Although Mr. Lynch acknowledged that New Jersey provided First Chicago with numerous enticements to make the move, he added that the relocation allowed the company to redesign its work flow and make its operation more efficient.

"The new offices have been designed to provide side-by-side departments that allow people to work and talk to each other," Mr. Lynch said. "In the other building the departments were scattered and there was a lot of time spent on interoffice mail. Now things flow much smoothly."

First Chicago currently has 1,300 full-time employees, adding 500 part-time staffers at various times of the year to handle the workload - which includes servicing the proxy and dividend materials for its roster of clients.

Of the total number of employees, 600 are customer service operators who exclusively gather information and answer questions about First Chicago's clients. Other employees include marketing representatives and account executives. There is also one team of people who respond to incoming mail regarding various companies.

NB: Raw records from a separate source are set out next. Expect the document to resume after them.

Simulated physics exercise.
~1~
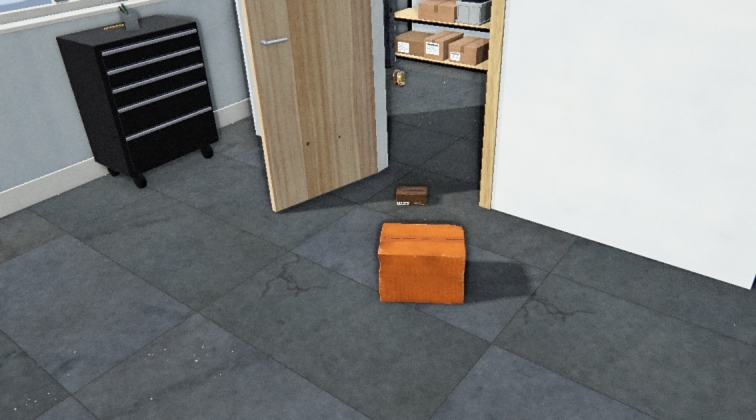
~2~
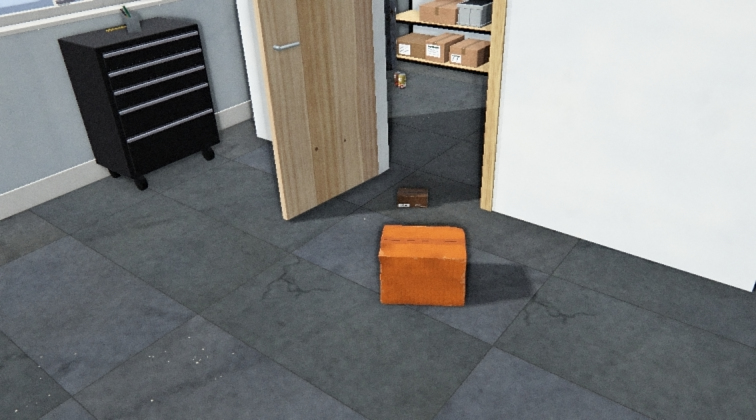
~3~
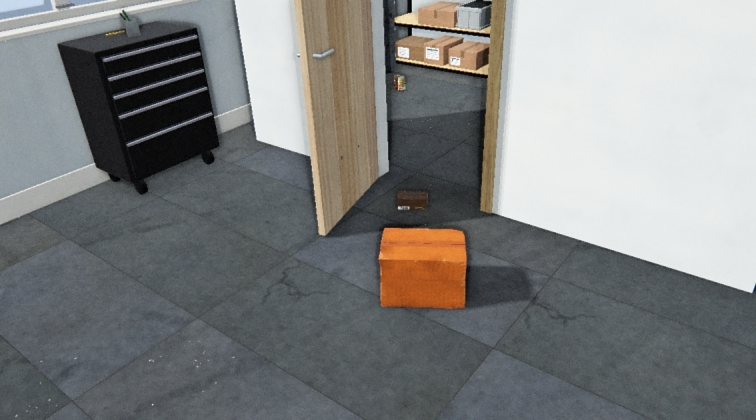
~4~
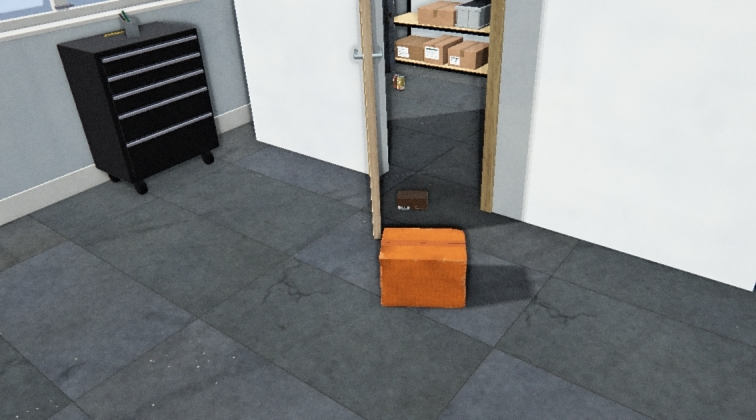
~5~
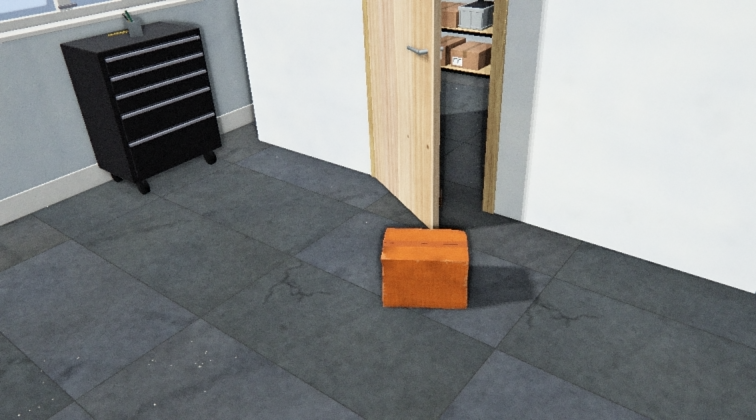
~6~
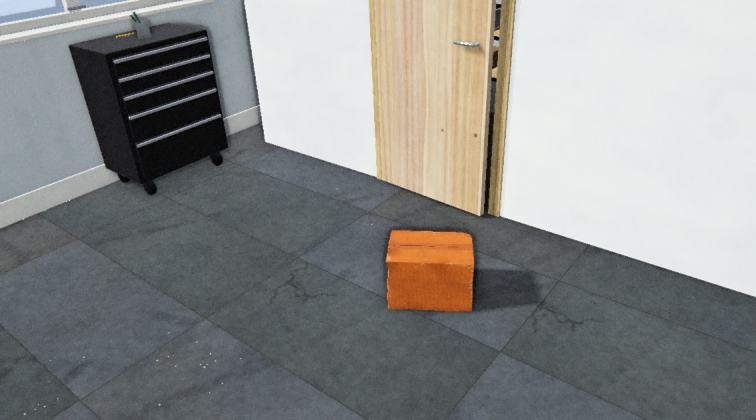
In a room with a dark tiled floor, a wooden door swung slowly toward its frame, nudging a small brown box aside and out of sight behind it, until it looked nearly closed, while the orange box in front stayed put.
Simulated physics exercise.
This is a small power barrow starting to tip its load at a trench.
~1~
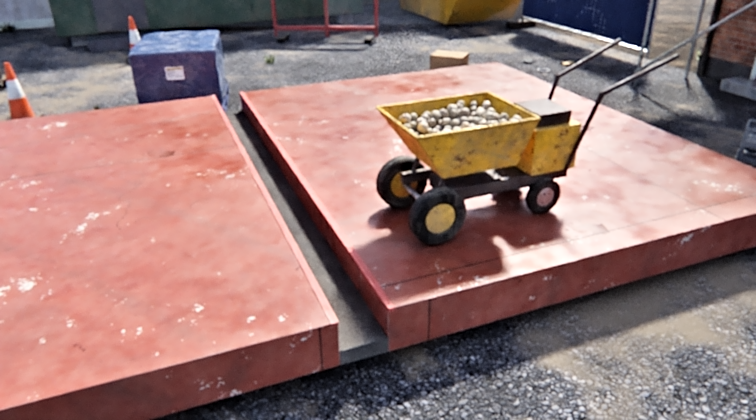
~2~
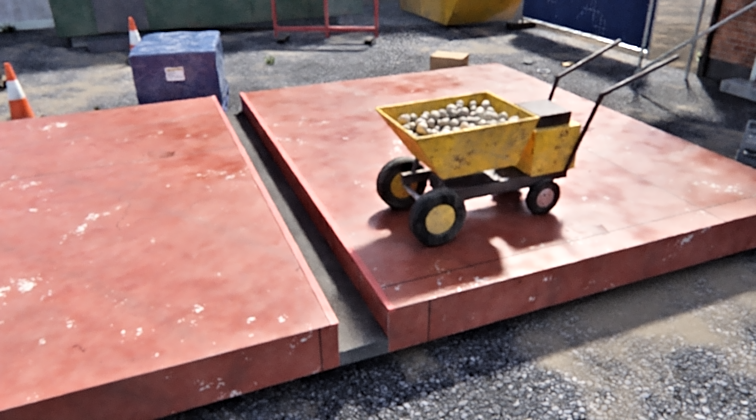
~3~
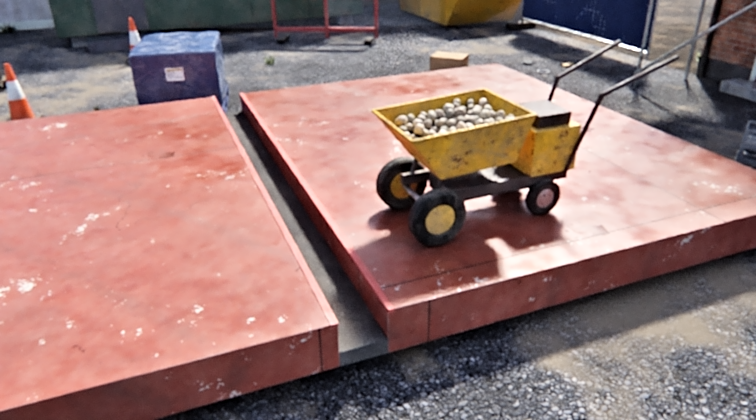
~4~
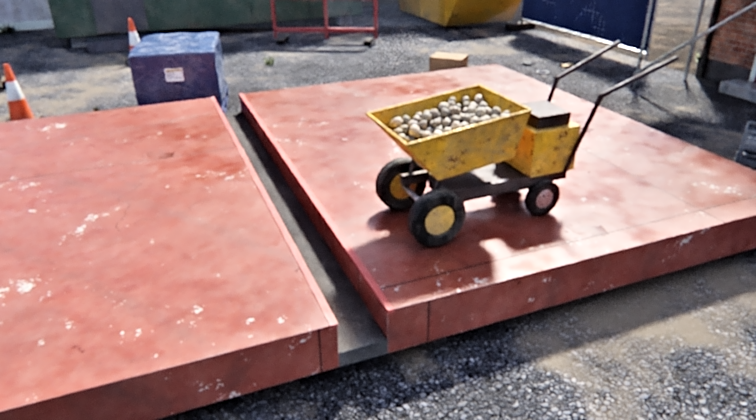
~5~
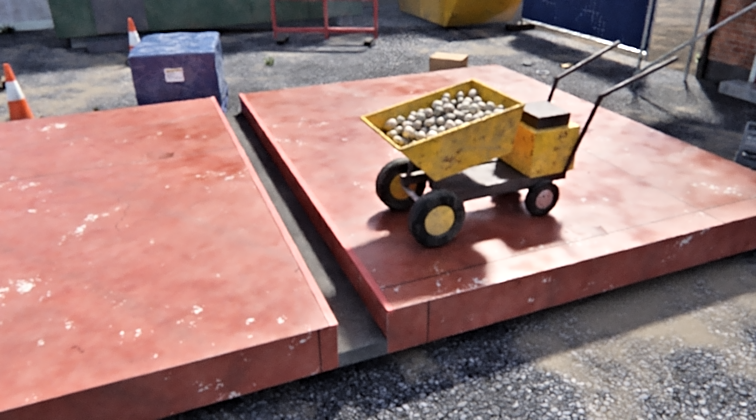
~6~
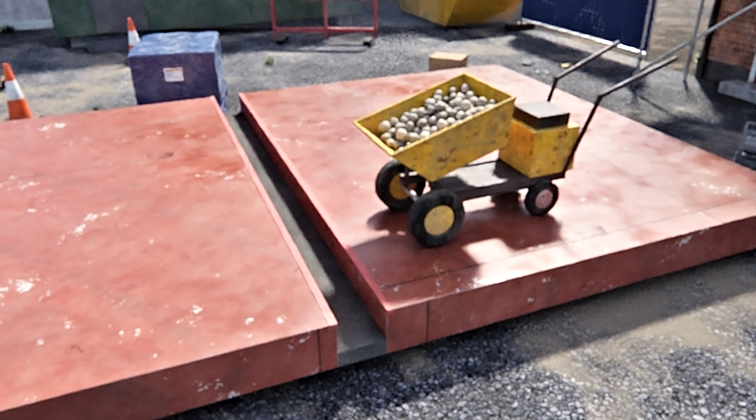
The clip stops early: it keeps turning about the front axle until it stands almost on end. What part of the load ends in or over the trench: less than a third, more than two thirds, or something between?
In the trench: More than two thirds.
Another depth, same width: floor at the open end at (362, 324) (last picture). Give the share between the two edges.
Near 60 %.
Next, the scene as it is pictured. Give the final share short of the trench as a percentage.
Some 0 per cent.
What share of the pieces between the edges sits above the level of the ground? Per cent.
Some 20 per cent.
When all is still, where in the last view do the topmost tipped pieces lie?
Near (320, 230).
Shortly afterwards, skip tipped steeply; the whole lot in the skip.
Next, skip tipped steeply; all but a few in the skip; a little in or heaped over the trench; only a few falling.
Some moments later, skip tipped right over; near a third in the skip; near half in or heaped over the trench; a little beyond it; only a few falling.
In the end, skip tipped right over; only a few in the skip; only a few short of the trench; the bulk in or heaped over the trench; a little beyond it.
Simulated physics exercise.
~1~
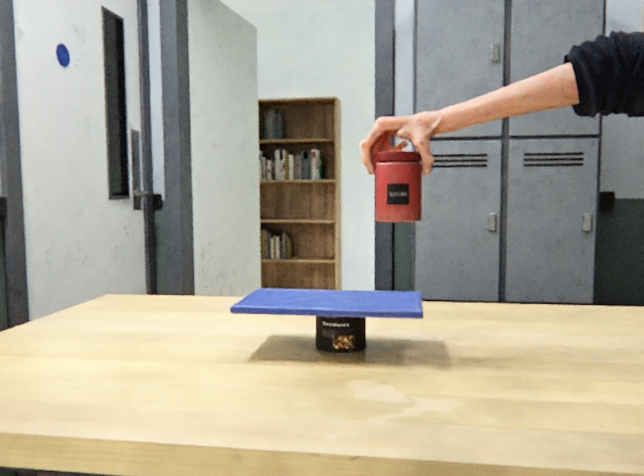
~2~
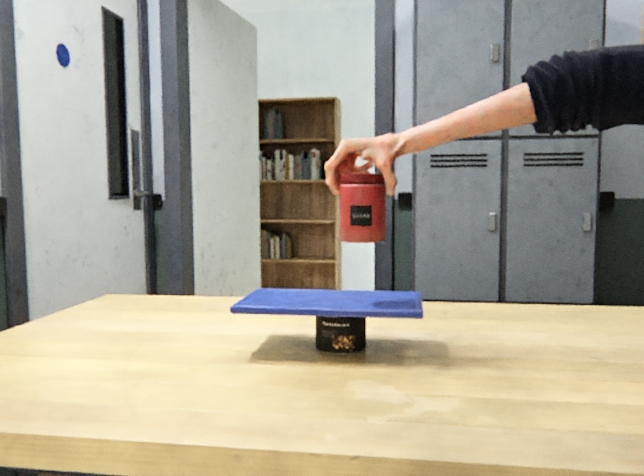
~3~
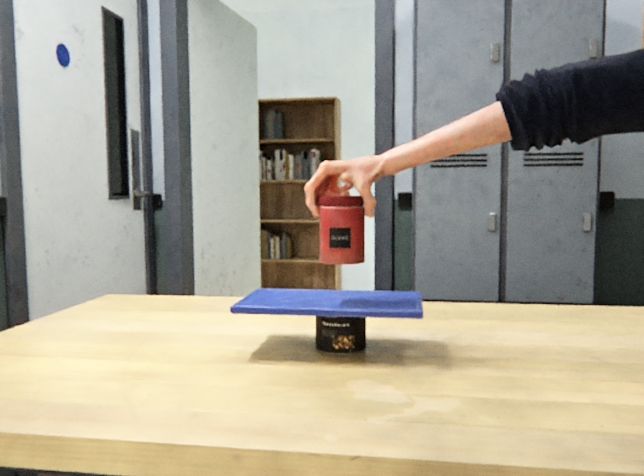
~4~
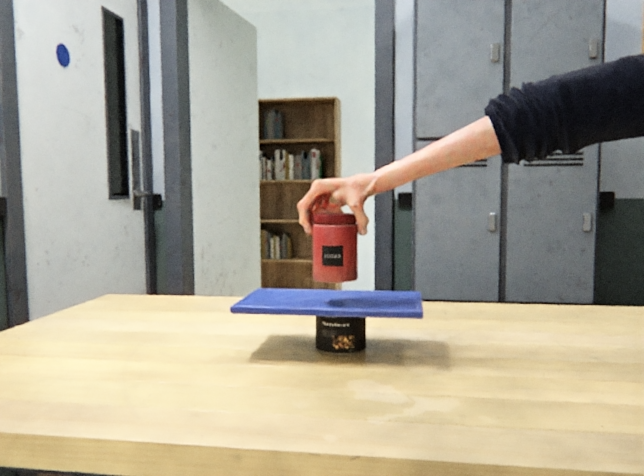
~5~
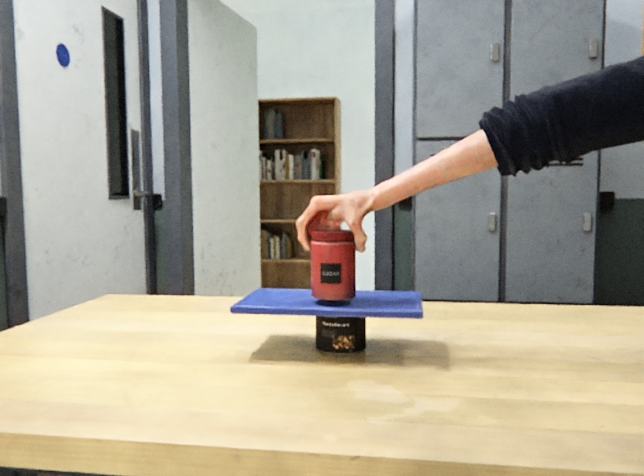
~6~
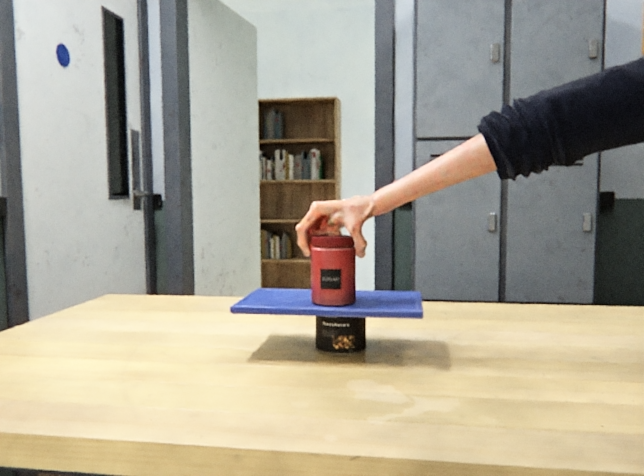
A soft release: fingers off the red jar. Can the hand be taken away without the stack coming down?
Yes.
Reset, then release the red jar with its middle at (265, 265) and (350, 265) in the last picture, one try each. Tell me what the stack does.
The first time it tumbles down, but the second time it stays in place.
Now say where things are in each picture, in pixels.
In the first picture, on its way; red jar (398, 187); blue lid (331, 302).
In the second picture, on its way; red jar (363, 207); blue lid (331, 302).
In the third picture, on its way; red jar (343, 229); blue lid (331, 302).
In the fourth picture, on its way; red jar (335, 247); blue lid (331, 302).
In the fifth picture, on its way; red jar (333, 263); blue lid (331, 302).
In the sixth picture, in place under the hand; red jar (333, 269); blue lid (331, 302).
Then, 0.80 s after the last picture, nothing has stirred.
Then, 1.70 s after the last picture, red jar resting near (333, 270).
At rest, all 3 in place. Seen from the same camera at the end, red jar near (333, 270). The stack holds.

"The staff can take care of whatever people call about," Mr. Lynch said. "Our busiest time is around dividend and proxy time, when we have to get out all the information and get it tabulated. We issue the certificates, pay the dividends, and keep the records, as well as answer questions."

First Chicago became the first tenant in the Newport Center tower, and as a result was able to equip its 240,000-square-foot space with the latest technology, including new workstations, mailing equipment, and telecommunications systems.

Mr. Lynch said some of the added telecommunications systems include a voice response system and a call management system, delivered over a fiber-optic backbone network throughout the building. In addition, the company is now directly linked to the corporate data center in Chicago.

Each of the individual workstations, which are connected by a local area network, also are equipped with dual data and phone lines, allowing expansion with the flick of a switch.

First Chicago also installed fully redundant electrical and data communications systems to provide live backup. The tower is equipped with generators to provide power in the event of a total outage.

The fact that First Chicago was one of the first tenants Newport Center also added to the attractiveness of the move, according to Mr. Lynch.

"We were able to do whatever we wanted," Mr. Lynch said. "We wired the building and ensured that the latest technology was installed in all phases of the operation."

Since acquiring the business, the number of shareholders the company services has doubled. "We provide a wide range of services for over 15 million shareholders," Mr. Lynch said. "A lot of record keeping, buying, and selling goes on in Edison."

According to Mr. Lynch, the company has been able to expand its menu of services as a result of its work with a number of insurance company clients. The work involves the "de-mutualization" of those companies, converting from ownership by the policyholders to stock ownership.

First Chicago coordinated the transfer of ownership.

"We handled the entire Equitable [Insurance Co.] de-mutualization, which consisted of a plan that issued stock to all of the policyholder's," Mr. Lynch said.

He sees the security services industry continuing to grow. Updating First Chicago's facilities, he said. will enable it to maintain its leadership position.

"As more companies get involved with giving employees direct stock purchase plans matching options, our job is increasing," he said. "Our facilities will allow us to stay on top of the industry."

A unique aspect of First Chicago's transfer business is the depository of stock certificates. First Chicago stores the certificates on behalf of shareholders once the paper is issued. The certificates are stored in huge vaults at the Newport Center site in Jersey City.

When it came time to close one vault and open another, three police forces and First Chicago's in-house security force supported the safe transport and deposit of the huge number of shares.

The Newport site contains two vaults. One is an "outer" vault that holds a small amount of working certificates for day-to-day operation, while the other, "inner" vault holds a large warehouse of certificates from all of First Chicago's clients.

"The new facilities illustrate the commitment that First Chicago has made to the securities services industry, with a special interest in the shareholder's side," said Mr. Lynch.